Despite having perhaps the most tech savvy audiences of any brand, its focus on ease of use and independence is another key driver of Depop’s success.

By seeking to remove any obstacles making listing items any more cumbersome than it needs to be, Depop managed to instantly set itself apart from its much more established rivals like Ebay.

“For us it’s all about freedom,” Raga continued.

“We want to make a place for people to really express their creativity and do something meaningful.”

“We want people to be free to create and do whatever they want, we want to be appealing to those people.

“We want to make a place for people to really express their creativity and do something meaningful. That obviously limits the group of people using Depop but at the same time there’s a lot of opportunities.”

Not only does this alienate certain potential customers, but it creates issues with safety and security. On any platform where money changes hands there is bound to be those there trying to take it dishonestly. By removing barriers, you also remove safety nets.

Historically, online marketplaces have to achieve both ease of use and safety, a quick glance at both Gumtree and Depop’s Trustpilot ratings will demonstrate just how hard this has been.

“It’s always a balance,” Raga explained.

“If you make it super easy for people to come in then there’s bad actors you need to moderate.

“We’re taking a much more proactive approach to dealing with users and the items that are posted in the app.

“As appose to laissez faire because that can create a lot of problems.

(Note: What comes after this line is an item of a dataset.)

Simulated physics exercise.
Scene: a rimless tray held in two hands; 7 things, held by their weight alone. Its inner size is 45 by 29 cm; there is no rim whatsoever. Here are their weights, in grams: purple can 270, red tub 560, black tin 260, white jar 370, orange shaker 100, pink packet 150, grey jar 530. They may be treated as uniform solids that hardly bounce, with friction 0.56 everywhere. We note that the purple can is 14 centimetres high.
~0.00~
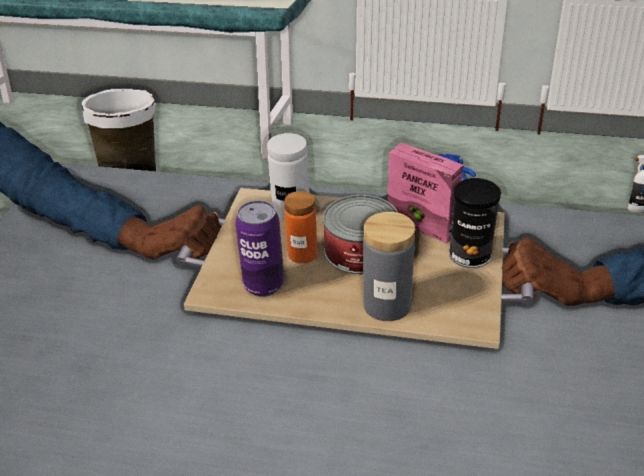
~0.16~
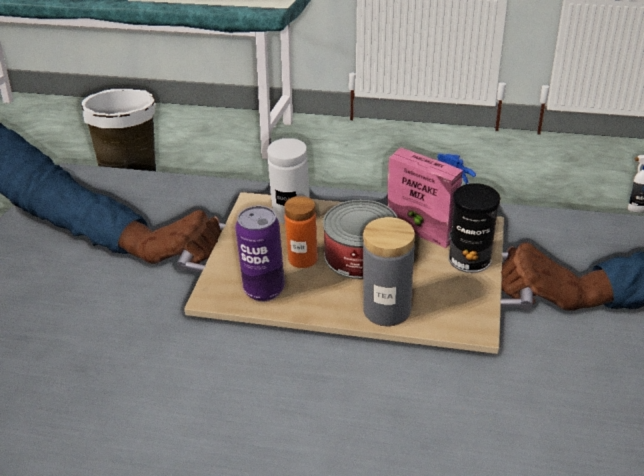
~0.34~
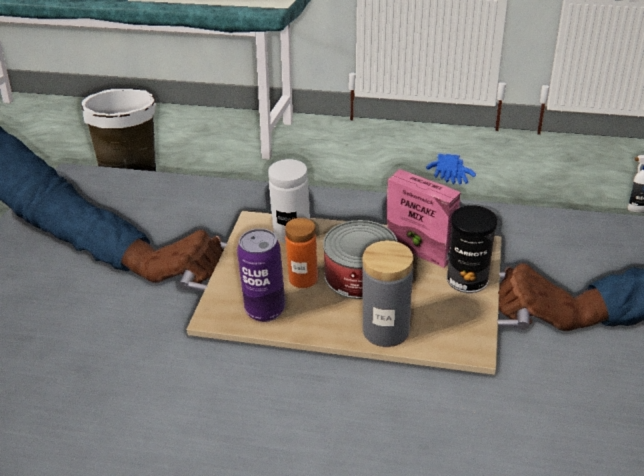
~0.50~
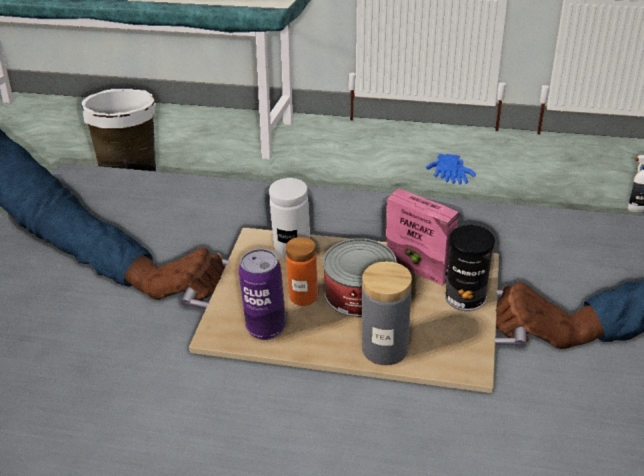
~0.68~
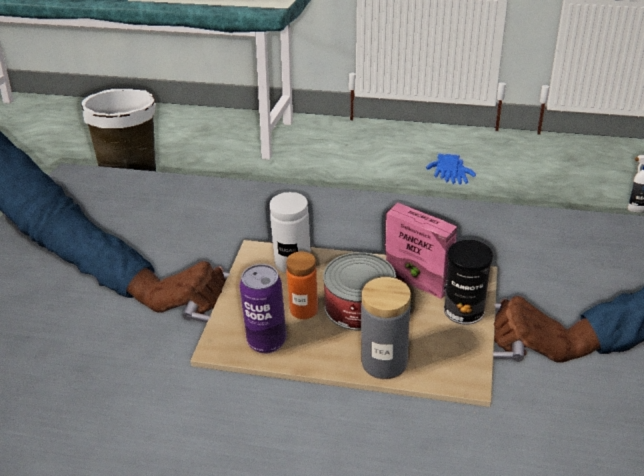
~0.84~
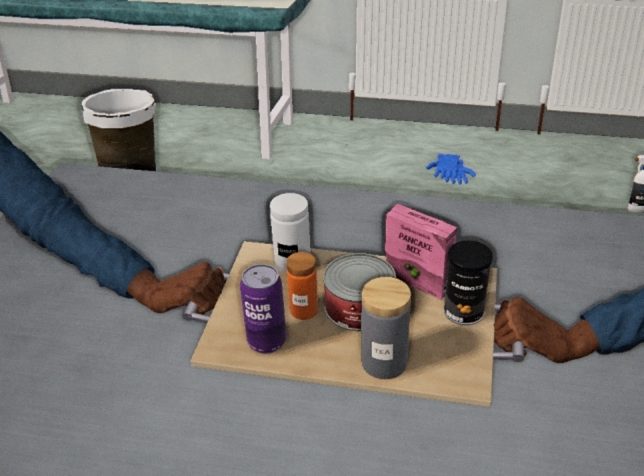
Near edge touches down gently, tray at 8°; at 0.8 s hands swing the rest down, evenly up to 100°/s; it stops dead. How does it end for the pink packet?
The pink packet goes down.
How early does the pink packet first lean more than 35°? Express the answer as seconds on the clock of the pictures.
About 1.4 seconds.
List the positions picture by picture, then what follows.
Near edge 11 cm above the table; pink packet (424, 194); purple can (260, 250), in the first frame.
Near edge 10 cm above the table; black tin (473, 229); white jar (289, 182), in the second frame.
Near edge 6 cm above the table; orange shaker (302, 253); grey jar (387, 295), in the third frame.
Near edge 3 cm above the table; purple can (263, 296); red tub (360, 277), in the fourth frame.
Near edge on the table, tray at 8°; black tin (467, 283); white jar (291, 234), in the fifth frame.
Near edge on the table, tray at 7°; pink packet (419, 252); orange shaker (303, 286), in the sixth frame.
By 0.94 s, near edge on the table, tray at 1°.
By 1.34 s, tray flat on the table; pink packet rocked 27° off its seat near (429, 255).
By 1.54 s, tray flat on the table; pink packet now off the tray.
When it is over (2.0 s), off the tray and tipped over, pink packet; the other 6 within 5 cm of the start. In the last view, pink packet near (443, 266).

We have a permanent moderation team that is solely focused on that.”

Depop is looking past the issues of online trading though, into how it can capitalise on its much sought-after user base and offer them more of what they want. It seems that is to move off the app entirely and into the physical world.

The brand has already hosted numerous events in the US like Sip and Shop, aimed at bringing together its community and enhancing its social aspect past the digital realm.

Workshops, social get-togethers and pop up shop events are where the unique app sees its future, and from its track record so far, other businesses should take note.